The third was a search engine with a completely different approach to that in use by the popular engines.
That sucks. What was the novel search engine approach?
Using the idea of six degrees of separation to get to any person on the planet, I came up with the idea to use a word cloud that would represent the top N words in all documents.
When you click on a word, (say "alpha") the resulting word cloud would represent the top N words for all the documents with "alpha" in it.
As you click, bravo -> charlie, etc. the list of documents gets smaller and smaller, until just your required document remains.
This has several advantages, you don't need to distinguish between words and numbers or need to "understand" the meaning of a word or interpret the user intent.
More importantly, the user doesn't need to know the relevant words or vocabulary, since they're all represented in the UI.
Enhancements include allowing for negative words, as-in, exclude documents with this word.
Ah that sounds really interesting! Does it scale OK? I guess you could index at a word level and filter quite quickly for quick searches, but it seems you're going to have to store the full text of every website?
You store just the word count for each word on each URL.
The search is pretty trivial in database terms since you don't need to do any wildcard or like matching.
Ah of course!
I guess one of the things the Google originally solved was that the internet if full of crap and not all sites should have equal weighing. With AI spam sites these days, you'd probably also need a method of weighting results?

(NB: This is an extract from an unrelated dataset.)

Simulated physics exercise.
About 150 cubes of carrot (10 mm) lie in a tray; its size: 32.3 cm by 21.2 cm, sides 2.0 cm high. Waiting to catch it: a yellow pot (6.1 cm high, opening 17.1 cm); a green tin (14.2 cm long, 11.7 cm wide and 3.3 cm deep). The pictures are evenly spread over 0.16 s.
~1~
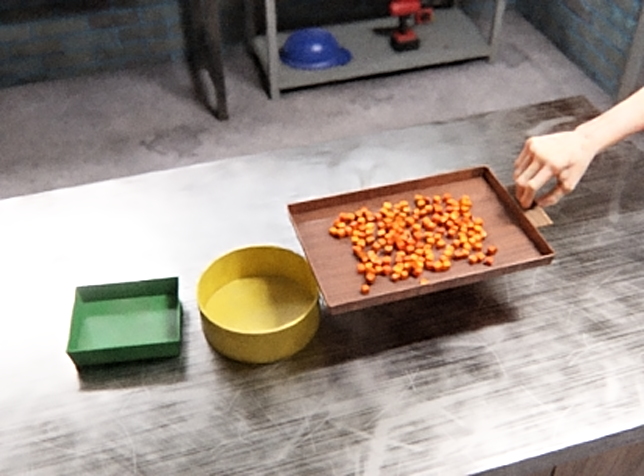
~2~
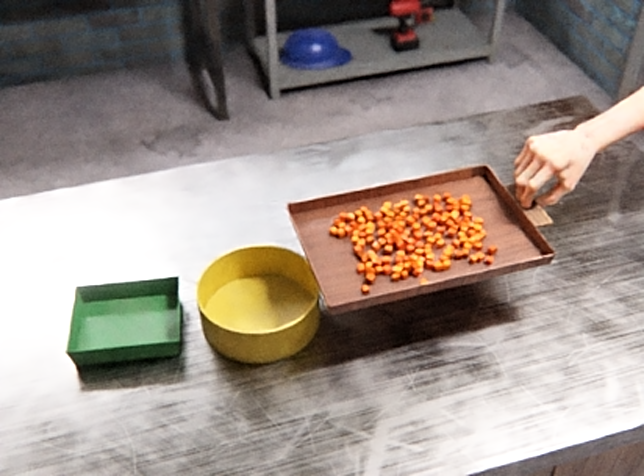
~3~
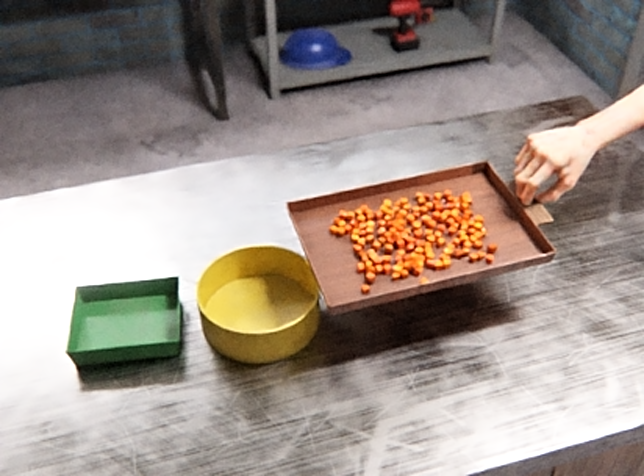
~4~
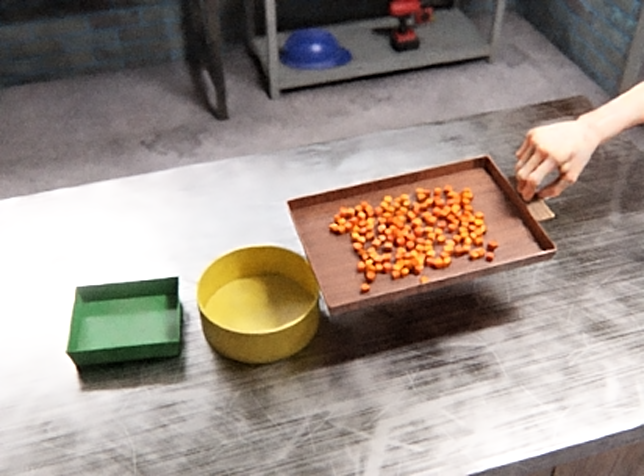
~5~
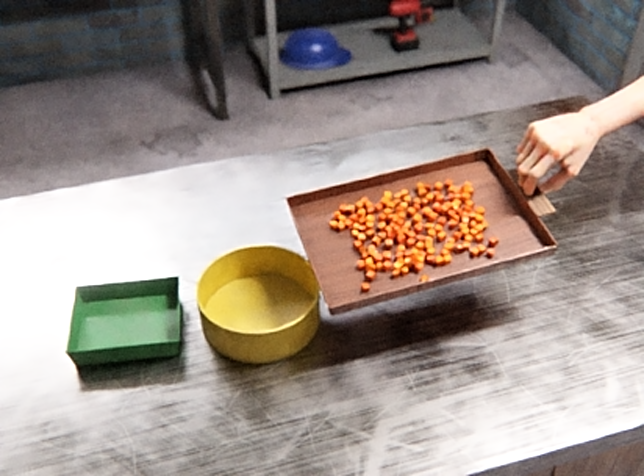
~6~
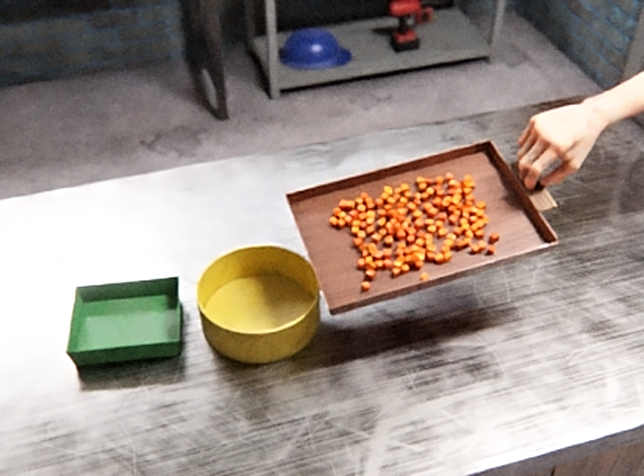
A hand reaches in from the right, holding the end of a brown tray of small orange carrot cubes above a worn metal table, seen from above at an angle in a workshop. A round yellow pot stands left of the tray, with a rectangular green tin farther left and a blue object on a shelf behind. The hand slowly raises the tray's right side, tilting it slightly toward the front left, while the cubes stay spread across it and the view remains still.
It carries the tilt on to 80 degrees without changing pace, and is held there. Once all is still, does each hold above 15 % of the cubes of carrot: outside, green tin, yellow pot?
Outside above, green tin below, yellow pot below.
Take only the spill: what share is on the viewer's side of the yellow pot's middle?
Some 100 per cent.
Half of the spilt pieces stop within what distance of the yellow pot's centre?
Some 18 cm.
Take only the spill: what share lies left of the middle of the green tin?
About 0 per cent.
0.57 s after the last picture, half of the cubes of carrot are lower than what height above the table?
About 16 cm.
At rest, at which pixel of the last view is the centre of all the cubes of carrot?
Near (343, 367).
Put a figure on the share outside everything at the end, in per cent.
Roughly 75 per cent.
Then, 0.31 s after the last picture, tilt 35 degrees; tray 100 %; middle of all pieces near (414, 199).
Then, 0.57 s after the last picture, tilt 58 degrees; tray 100 %; middle of all pieces near (385, 258).
Then, 0.81 s after the last picture, tilt 78 degrees; tray 70 %, outside 25 %, in the air 5 %; middle of all pieces near (361, 302).
Then, 1.04 s after the last picture, tilt 80 degrees; tray 55 %, outside 40 %, in the air 5 %; middle of all pieces near (353, 325).
In the end, green tin 0 %, yellow pot 0 %, tray 20 %, outside 75 %.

We never got that far to test that kind of issue and while I've been reimplementing it locally to search through employment advertising, I'm not at a point where I'd be able to test such a thing.
The original implementation used a data store written by another team member and it made the original project much too complicated.
Today I'd likely use duckdb to implement it. My local version uses text files for a proof of concept implementation.
It sounds like a really cool project regardless!